Scholarship Reconsidered

Scholarship Reconsidered: Priorities of the ProfessoriateScholarship Reconsidered: Priorities of the Professoriate by Ernest L. Boyer

My rating: 3 of 5 stars

What exactly do we mean when we say scholarship? On some level, it’s simply whatever scholars do when they’re not teaching or in meetings or preparing for class. It is, in the popular conception, research: spending time in laboratories, pouring through sources, writing out one’s thoughts– communicating creative ideas based on original research, meaningfully reviewed by one’s peers, and communicated with one’s field. It is the production of knowledge.
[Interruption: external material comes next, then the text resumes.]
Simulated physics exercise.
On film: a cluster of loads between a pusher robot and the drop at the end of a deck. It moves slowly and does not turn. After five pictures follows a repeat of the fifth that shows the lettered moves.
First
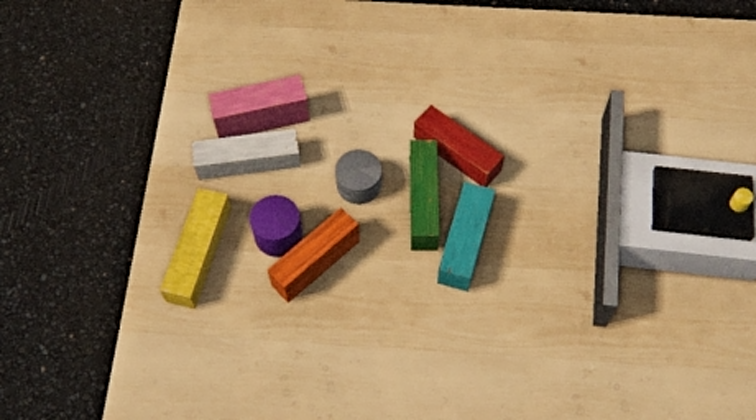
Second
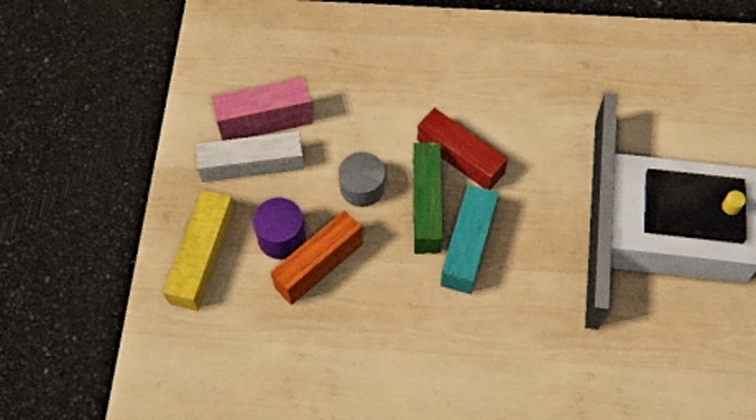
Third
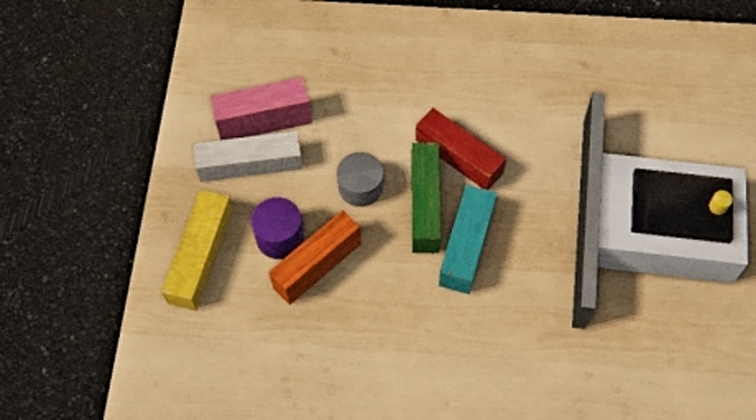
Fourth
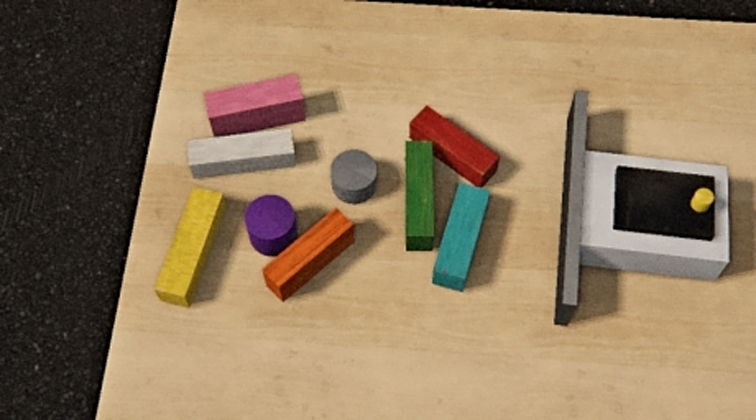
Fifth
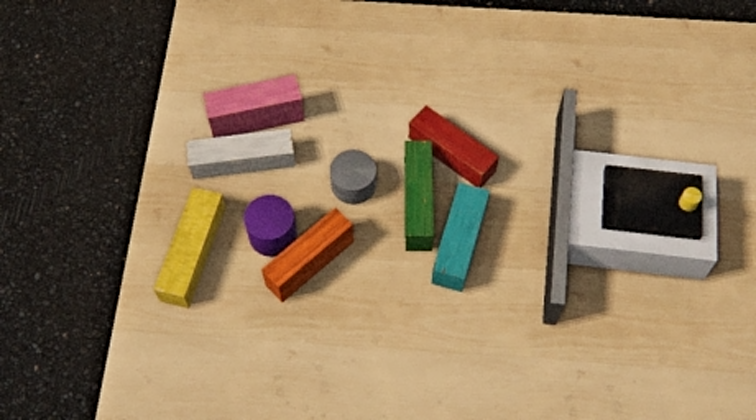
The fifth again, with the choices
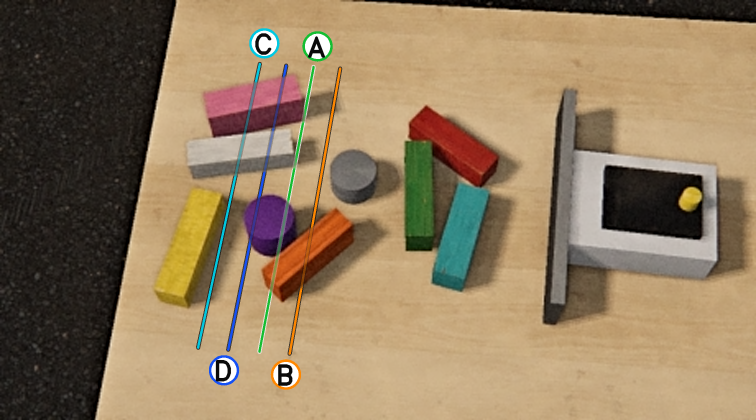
On a pale wooden deck, a grey and white pusher robot with a wide front plate moves slowly left toward a cluster of coloured bars and two round canisters, which stay in place, with a gap still between them.
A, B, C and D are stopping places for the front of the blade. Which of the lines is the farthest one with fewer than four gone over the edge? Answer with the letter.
Up to line C.
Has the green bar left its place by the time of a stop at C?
Yes.
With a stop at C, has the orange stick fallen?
No.
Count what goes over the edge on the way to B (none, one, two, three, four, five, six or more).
By then, none.
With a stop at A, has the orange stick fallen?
No.
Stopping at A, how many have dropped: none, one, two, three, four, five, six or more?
In all, none.
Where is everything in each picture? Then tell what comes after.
The first frame shows turquoise bar (466, 236); pink bar (260, 108); robot (695, 201).
The second frame shows robot (688, 204); white bar (251, 157).
The third frame shows robot (674, 204); purple canister (278, 228).
The fourth frame shows robot (656, 201); orange stick (309, 255).
The fifth frame shows robot (645, 200); turquoise bar (460, 237); pink bar (255, 108); green bar (418, 195).
On the marked copy, A at (288, 200); B at (317, 202); C at (231, 197); D at (259, 198).
Taking C. A third of the way, robot (523, 193); red bar (421, 122); turquoise bar (415, 235).
Two thirds of the way, robot (400, 185); yellow bar (161, 248); purple canister (196, 223).
When it is over, robot (308, 179); yellow bar over the edge; white bar over the edge; two fallen.
As for the rest, A is within the limit but short; B is within the limit but short; D is within the limit but short.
Yet (at my institution at least) there has long been discussion of other “models” of scholarship: the scholarship of integration, the scholarship of application, and the scholarship of discovery. (My institution being a Christian university, the scholarship of “faith integration” is often tacked onto this list as well.) I never quite understood what these distinctions were about, despite the fact that my own PhD was in an integrated history/philosophy program, and when discussion of the “scholarship of integration” came up in a talk with a colleague about a new university program, I realized it was probably time I familiarize myself with the work in which Ernest Boyer first lays out this model.

Scholarship Reconsidered: Priorities of the Professoriate  was published by the Carnegie Foundation for the Advancement of Teaching as a “special report” in 1990, the result of an extensive survey of American professors. The work itself is quite slender, with a large appendix containing data from the survey. Being twenty-five years old now I suppose qualifies the book as a “classic” in the field of higher education, but the things Boyer has to say still seem very relevant (though in parts depressingly unobtained).

Boyer’s study is local, an attempt to quantify and qualify the history and character of American higher education. This localism in his approach appeals to me, especially his emphasis on the need for small colleges to remain distinct and committed to their own unique missions, resisting the pressure of accrediting bodies or the example of larger research universities to conform to a undifferentiated approach to education. Different colleges and universities exist for different and complementary missions, Boyer implies; this tapestry should remain rich and diverse.

From Boyer’s overview of the history of higher education in America (which, though cursory feels composed of fairly safe generalizations), he claims the purpose and structure of higher education has changed over time. Boyer argues that scholarship at these institutions has always been broader than research alone (“scholarship of discovery” in his parlance). Early Colonial colleges were focused on character formation, land-grant schools of the mid-1800s were focused on application, and research colleges proliferated at the conclusion of World War II in response to the burgeoning of the large-scale scientific enterprise. To focus solely on the scholarship of discovery, he argues, at the expense of teaching, integration, and application or to prioritize pure research alone is to disproportionately skew what has traditionally been a much richer heritage of scholarship.

Many of Boyer’s claims made sense to me, especially having spent most of my career thus far working at a “teaching-based” university that purports to value quality instructional practices and evaluation. In such an environment it seems reasonable that a major portion of what scholars do is to reflect on developing and evaluating their own teaching techniques, ideally with the help of a scholarly community. Its identity as a liberal arts university (and my own scholarly background at the intersection between science and the humanities) makes me resonate even more strongly with Boyer’s “scholarship of integration,” the idea that active research can involve synthesizing and forming connections between various and even seemingly disparate disciplines.

The book is at its heart though a recommendation and call to action. Though it has many good things to say, and backs this up with frequent quotations from professors as well as the data of the survey itself, there isn’t much practical explanation of what these things look like on the ground. How is scholarship of integration evaluated by one’s peers when it crosses disciplinary boundaries, for instance? What is the relationship between scholarship of application and the commercial or economic pressures increasingly shaping the educational landscape? Boyer doesn’t have a lot to say about this, and I’m not sure where to go next. Who has taken up this model and written about how it does or does not work in particular institutional settings?